2’49’’ Donc vous voyez que ce à quoi Spinoza nous convie, en tant que disciple d’Epicure, c’est vraiment une sélection de... la sélection des deux lignes. Et, qu’il y ait des tristesses inévitables, encore une fois... par exemple la chose aimée meurt, l’objet aimé meurt, ah bon, c’est triste... Et ça veut pas dire, Spinoza dit pas : « faut pas s’en faire... ». Non, mais il faut le prendre comme une tristesse inévitable. Les seules tristesses permises ou conservées sur les lignes de joie, c’est les tristesses que vous vivez comme inévitables. Bon...
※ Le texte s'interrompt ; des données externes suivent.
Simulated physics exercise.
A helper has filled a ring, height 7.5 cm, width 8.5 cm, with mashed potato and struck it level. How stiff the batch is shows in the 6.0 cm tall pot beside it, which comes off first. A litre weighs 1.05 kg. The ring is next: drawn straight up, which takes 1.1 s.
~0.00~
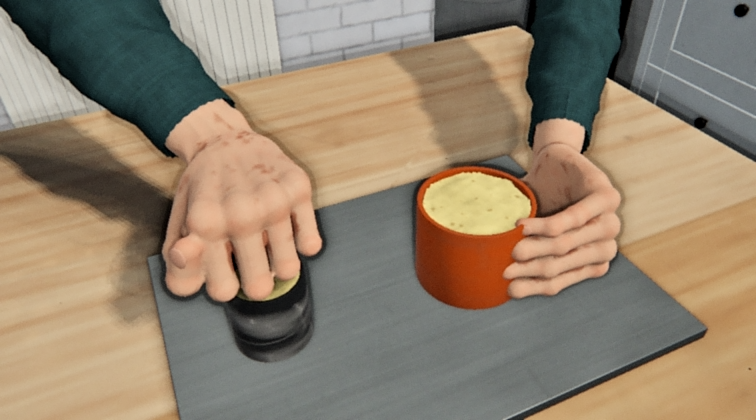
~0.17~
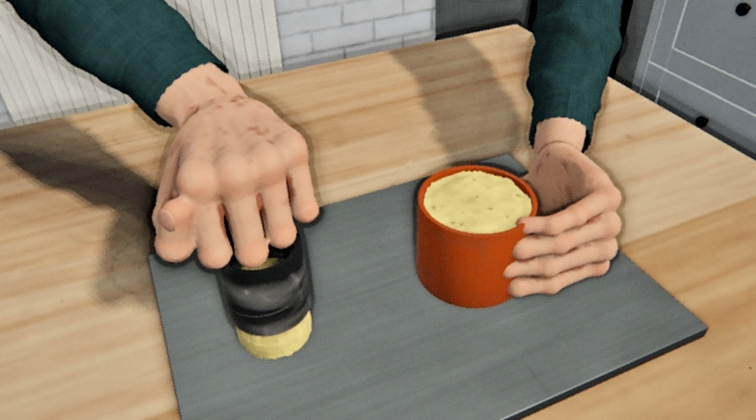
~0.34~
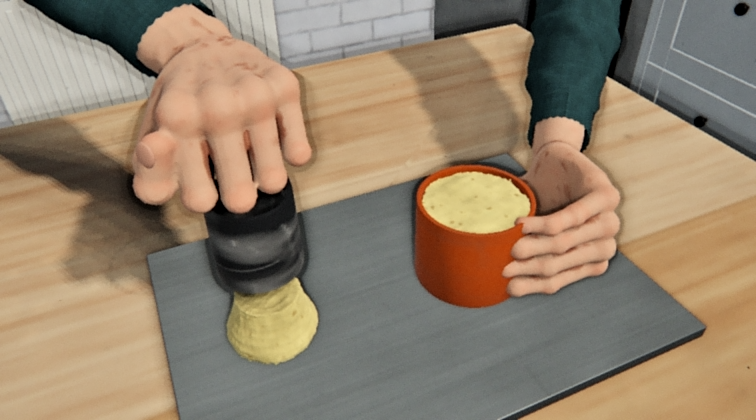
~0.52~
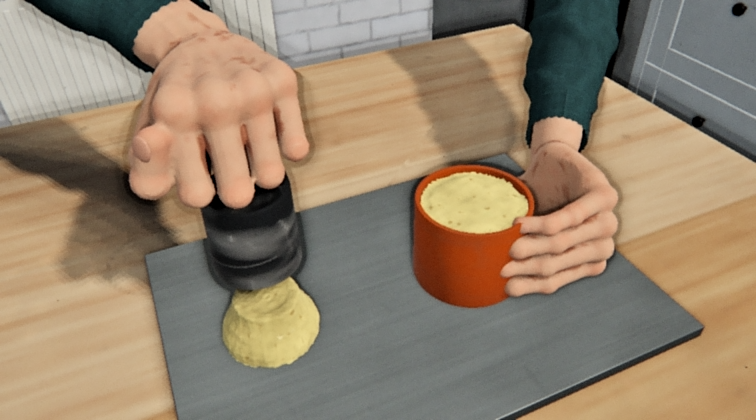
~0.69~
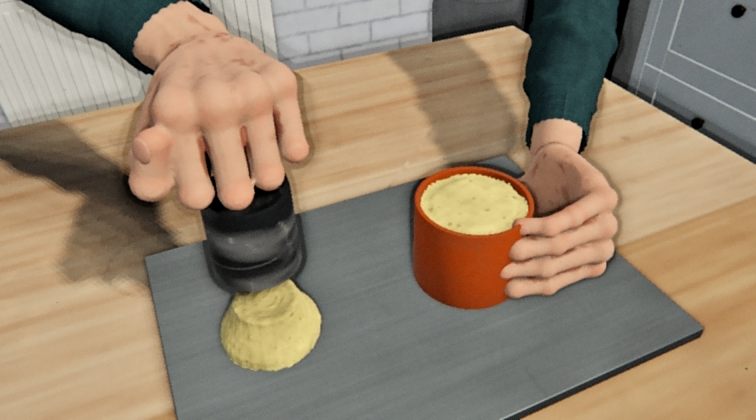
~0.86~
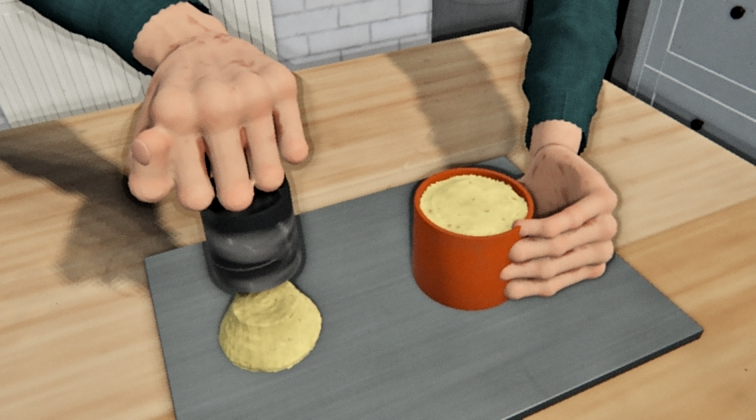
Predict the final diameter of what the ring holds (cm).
It comes to near 13.3 cm.
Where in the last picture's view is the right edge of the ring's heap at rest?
Around (544, 284).
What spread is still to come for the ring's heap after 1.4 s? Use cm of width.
Near 2.0 centimetres.
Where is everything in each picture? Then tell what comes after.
The first frame shows middle of the pot's mouth at (264, 277), still down; middle of the ring's top at (476, 202), not yet moved.
The second frame shows middle of the pot's mouth at (259, 247), raised 2.8 cm; middle of the ring's top at (477, 201), not yet moved.
The third frame shows middle of the pot's mouth at (248, 196), raised 7.1 cm; the heap from the pot 4.4 cm high and 7.1 cm wide, top at (267, 294); middle of the ring's top at (475, 201), not yet moved.
The fourth frame shows middle of the pot's mouth at (245, 192), raised 7.5 cm; the heap from the pot 4.0 cm high and 7.6 cm wide, top at (266, 298); middle of the ring's top at (474, 201), not yet moved.
The fifth frame shows middle of the pot's mouth at (245, 193), raised 7.5 cm; the heap from the pot 3.9 cm high and 7.9 cm wide, top at (266, 301); middle of the ring's top at (474, 202), not yet moved.
The sixth frame shows middle of the pot's mouth at (244, 194), raised 7.5 cm; the heap from the pot 3.8 cm high and 7.9 cm wide, top at (266, 302); middle of the ring's top at (473, 203), not yet moved.
By 1.1 s, the ring is up 1.4 cm; the mashed potato has come down 0.1 cm to 7.4 cm and is 8.8 cm wide.
By 1.4 s, the ring is up 4.6 cm; the mashed potato has come down 1.8 cm to 5.7 cm and is 11 cm wide.
By 1.7 s, the ring is up 7.8 cm; the mashed potato has come down 2.7 cm to 4.8 cm and is 13 cm wide.
By 2.0 s, the ring is clear; the mashed potato has come down 2.8 cm to 4.7 cm and is 13 cm wide.
By 2.7 s, at rest, the ring is clear; the mashed potato has come down 2.9 cm to 4.6 cm and is 13 cm wide.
Alors, voilà : c’est ça que j’appelais le premier effort de la raison avant même qu’il y ait de la raison. C’est se mettre sur ce vecteur augmentation de puissance. Comment se mettre sur ce vecteur ? On a ré ?une réponse : en sélectionnant les joies, en sélectionnant les lignes de joies. Et c’est un art très compliqué. Comment faire cette sélection ? Spinoza nous a donné une réponse, et je disais que cette réponse préfigure un thème qu’on retrouvera ensuite chez Rousseau, à savoir : le premier effort de la raison comme art sélectif, et qui consiste en une règle pratique très simple : sachez de quoi vous êtes capables, c’est à dire évitez de vous mettre dans les situations qui seront empoisonnantes pour vous. Et je crois que lorsqu’il dit « qu’est-ce que peut un corps ? », lorsqu’il lance cette question, ça veut dire entre autres ça... Ça ne veut pas dire que ça, ça veut dire entre autre ça. Ça veut dire : « Mais regardez votre vie, vous n’arrêtez pas... Vous n’arrêtez pas de vous mettre dans les situations que précisément et personnellement, vous, vous ne pourrez pas supporter ». Et en effet, en ce sens, vous les fabriquez, vos tristesses... Bon, pas toujours, mais vous en rajoutez, par rapport aux tristesses inévitables du monde, vous en rajoutez toujours... C’est ça, l’idée de Spinoza : la tristesse, finalement, bien sûr c’est inévitable... Mais, ce n’est pas de ça que l’humanité meurt. L’humanité meurt de ça que, à partir des tristesses inévitables, elle s’en rajoute. C’est une espèce de fabrication de tristesse, d’usine à tristesse fantastique, quoi.... Et il y a des institutions pour engendrer la tristesse... La télé, tout ça, quoi... bon, il y a des appareils... Et c’est forcé qu’il y ait des appareils à tristesse. Il y a des appareils à tristesse parce que tout pouvoir a besoin de la tristesse. Il n’y a pas de pouvoir joyeux.